According to the 2007 annual report of the U.S. Postal Service and there we can see that 103.5 billion pieces of ad mail went through the mailstream.

Nineteen billion items sure seems like a small part of 103.5 billion items, which means that it’s not possible for 19 billion catalogs to use 3.6 million tons of paper unless flyers, circulars, newspapers and such suddenly weigh nothing.

Now, about those trees:

If we have 3.6 million tons of ad mail, and if each ton weighs 2,000 pounds, that would mean we have 7,200,000,000 pounds of material. If it takes 53 million trees to make 7.2 billion pounds of paper then an average “tree” weighs just 135.84 pounds!

Does this make sense to anyone?

According to AARP’s 2005 IRS Form 990, the association spent $108.3 million on “printing and shipping.”

AARP says that its “more than 36 million members receive ‘AARP The Magazine,’ which is published every other month (bimonthly)” and that “all members also receive 11 issues of ‘AARP Bulletin,’ a monthly publication (July and August are combined).”

That’s six magazines per year x 36,000,000 or 216,000,000 million magazines annually plus 11 bulletins per year x 36,000,000 or 396,000,000 bulletins — a total of 612,000,000 paper-based items sent through the mailstream per year.

Surely if AARP is worried about teeny micro trees it could shut off its own distribution torrent and rebate $100 million or so to its members. Otherwise it ought to explain why using the mail is okay for AARP — but not okay for others. It should also explain what will happen to stamp prices if advertisers leave the mailstream.

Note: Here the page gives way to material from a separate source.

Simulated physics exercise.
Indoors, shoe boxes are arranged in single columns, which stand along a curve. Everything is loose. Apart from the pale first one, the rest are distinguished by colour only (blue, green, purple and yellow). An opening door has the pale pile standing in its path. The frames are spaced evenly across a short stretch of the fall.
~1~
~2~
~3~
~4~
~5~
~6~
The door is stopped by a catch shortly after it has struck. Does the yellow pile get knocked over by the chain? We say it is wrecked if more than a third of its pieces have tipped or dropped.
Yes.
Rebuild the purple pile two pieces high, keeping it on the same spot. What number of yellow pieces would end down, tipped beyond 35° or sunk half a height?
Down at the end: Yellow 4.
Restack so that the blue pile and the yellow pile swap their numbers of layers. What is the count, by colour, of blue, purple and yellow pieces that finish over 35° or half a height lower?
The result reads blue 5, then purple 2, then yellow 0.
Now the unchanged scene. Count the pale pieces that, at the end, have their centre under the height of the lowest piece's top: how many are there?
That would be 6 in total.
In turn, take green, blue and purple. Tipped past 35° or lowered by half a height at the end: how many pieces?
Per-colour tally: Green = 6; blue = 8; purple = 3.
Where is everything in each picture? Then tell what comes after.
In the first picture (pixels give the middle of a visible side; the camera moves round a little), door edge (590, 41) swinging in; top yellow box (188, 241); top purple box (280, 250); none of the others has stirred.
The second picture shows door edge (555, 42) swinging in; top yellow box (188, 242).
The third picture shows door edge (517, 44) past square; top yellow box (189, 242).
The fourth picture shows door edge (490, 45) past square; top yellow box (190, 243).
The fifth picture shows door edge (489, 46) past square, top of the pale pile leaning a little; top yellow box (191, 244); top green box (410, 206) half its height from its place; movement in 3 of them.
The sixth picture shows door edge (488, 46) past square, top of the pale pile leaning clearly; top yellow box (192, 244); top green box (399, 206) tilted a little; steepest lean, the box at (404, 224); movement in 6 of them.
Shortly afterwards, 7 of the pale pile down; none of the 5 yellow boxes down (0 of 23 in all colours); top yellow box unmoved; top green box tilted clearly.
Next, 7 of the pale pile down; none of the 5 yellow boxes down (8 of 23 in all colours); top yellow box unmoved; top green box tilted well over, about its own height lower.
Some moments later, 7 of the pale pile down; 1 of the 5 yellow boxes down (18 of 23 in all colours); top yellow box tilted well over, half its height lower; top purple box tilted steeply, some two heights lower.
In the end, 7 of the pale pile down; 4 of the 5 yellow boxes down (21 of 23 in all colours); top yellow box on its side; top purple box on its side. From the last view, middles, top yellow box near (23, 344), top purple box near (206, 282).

Most importantly, if mail volume is reduced AARP should explain what will happen to the jobs inside our borders that are anchored by the mailstream. As The Washington Post has explained:

“The Postal Service has about 738,000 employees, relies on revenue from operations rather than taxpayer funding and is one of few federal bureaucracies with which most Americans have regular contact. It is at the center of a $900 billion mailing industry, which employs 9 million people in such businesses as direct mail, paper manufacturers and printers.”